Monday, August 16, 2010

Living Vicariously Through More Experienced Colleagues

In my first couple of years, I often wondered why so many paralegals and legal secretaries worry so much about the "cya" rule. Perhaps I have not been in the business long enough to develop the paranoia that comes with working for people in high-stress positions who might be tempted to blame the "little guy" when things go wrong. The longer I work in this field, though, the more stories I hear about assistants being thrown under the proverbial bus.

It makes sense. Blaming the assistant is the easy thing to do. Attorney saves face, and Assistant is none the wiser. I have been lucky enough in my nearly three years of paralegaling to have avoided attorney supervisors who would fall into such easy temptation. (You may remember stories of the Boss in which he rose to my defense with foul-mouthed clients and the like. The Boss always had my back the same way I had his... ah, the good ol' days of solidarity and teamwork in the rural law office.)

But part of my career education involves learning how to cover my back side, especially when working in the bigger legal world with more than a handful of attorneys. It is not that any one of my lawyers would purposefully slander me or unreasonably grow angry, but rather that in a busy mid-size law firm, as assignments get passed up and down and back and forth, figuring out where a mistake was made or a deadline missed is much trickier. When so many hands are touching any one case, five fingers per hand add up quickly. You better bet some of those will be used for pointing.

Today I was lucky enough to receive some good advice from a secretary who has been in the legal business since before I was born. The advice was simple: cover yourself. Get into the habit of documenting everything. Not just to yourself, but to the file itself. Did you arrange for a court reporter? Take a few moments to tell the file what you did, when you did it, and who your contact is. If the file knows, everyone working on the file knows, too.
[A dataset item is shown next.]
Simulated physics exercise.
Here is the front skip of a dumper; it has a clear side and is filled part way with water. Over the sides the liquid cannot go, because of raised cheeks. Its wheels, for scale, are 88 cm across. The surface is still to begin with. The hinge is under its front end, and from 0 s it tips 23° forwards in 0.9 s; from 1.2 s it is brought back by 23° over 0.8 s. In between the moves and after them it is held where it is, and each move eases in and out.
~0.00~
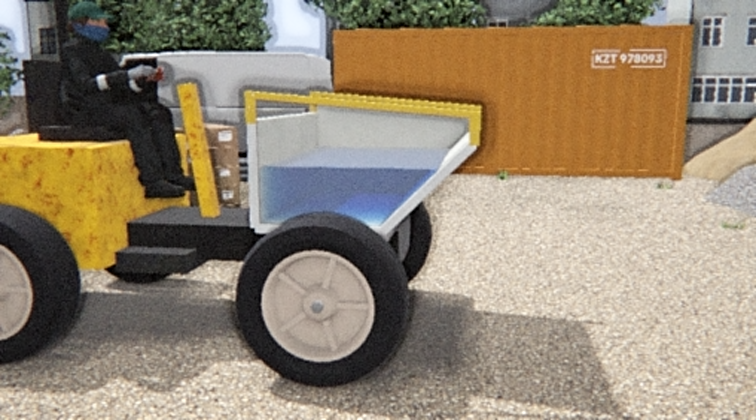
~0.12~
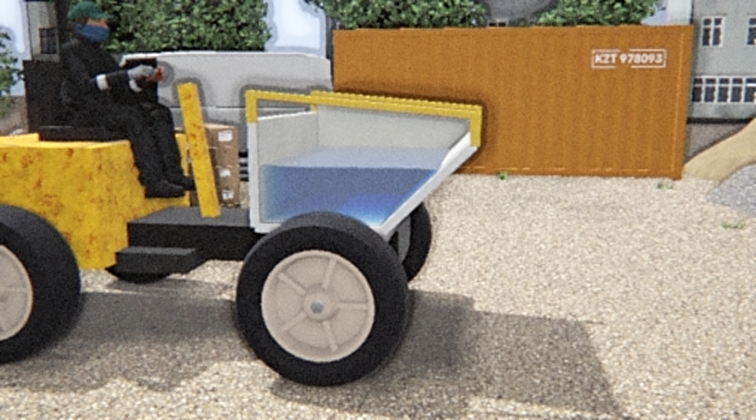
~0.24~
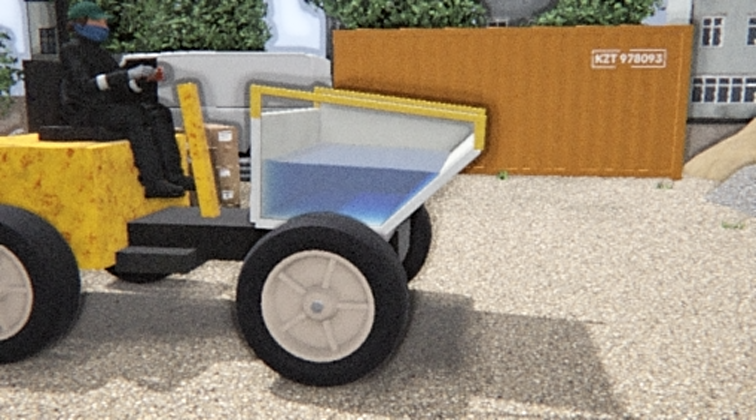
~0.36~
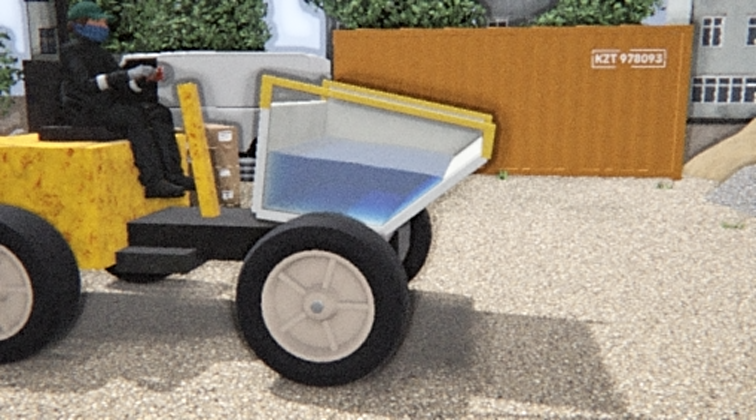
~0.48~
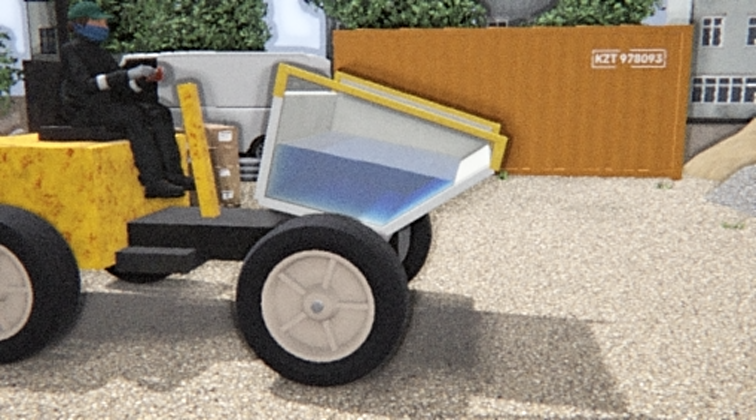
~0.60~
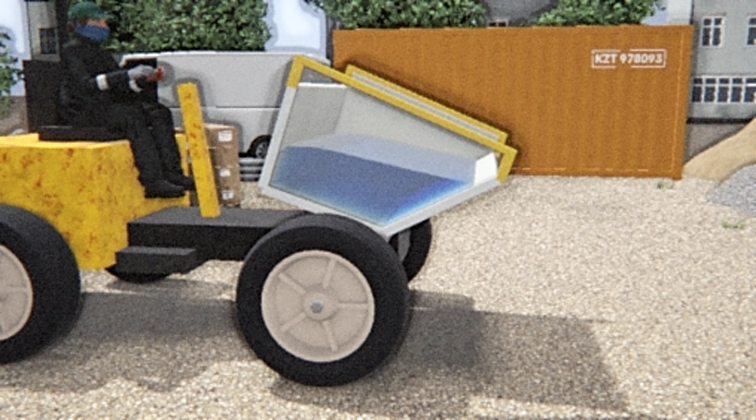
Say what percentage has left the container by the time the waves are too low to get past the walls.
Close to 45 per cent has left it.
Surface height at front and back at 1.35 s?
About 28 cm in front and 2 cm behind.
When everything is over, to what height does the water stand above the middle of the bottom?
Roughly 18 cm.
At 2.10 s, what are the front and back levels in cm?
Front 18 cm and back 40 cm.
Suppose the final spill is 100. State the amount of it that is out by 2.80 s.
Around 80 percent of it.
By 1.35 s the skip is at 22° forwards, the surface stands 28 cm on the front, 2 cm on the back; the loss stands at 29 per cent, over the front.
By 2.10 s the surface stands 17 cm on the front, 41 cm on the back; the loss stands at 38 per cent, over the front.
By 2.80 s the surface stands 18 cm on the front, 19 cm on the back; the loss stands at 38 per cent, over the front.
By 4.89 s the loss stands at 45 per cent, over the front, 146 of 322 litres.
This way, if the court reporter fails to show up, you can at least point to the Monday three weeks ago when you arranged for the deposition. Or if opposing counsel swears the settlement figure she gave you to pass to your attorney had one less zero, you know where you find your conversation.

The secretary today was speaking from hard won experience as she suggested I document my work. While I have always made date-stamped notes to myself in Outlook tasks and calendar, it never occurred to me how important it might be to have those notes date-stamped in the file for everyone to see. Thankfully, I did not have to learn this lesson through the harsh reality of personal experience. While I have never been falsely accused of botching an assignment yet (and hopefully never will be), this secretary may have very well saved Future Me from that embarrassment.

Of course, a practical, less self-serving reason to write memos to the file is to remind oneself of important landmarks in the case while making sure that anyone else on the case, even a newly assigned colleague, can easily figure out which stage it is in.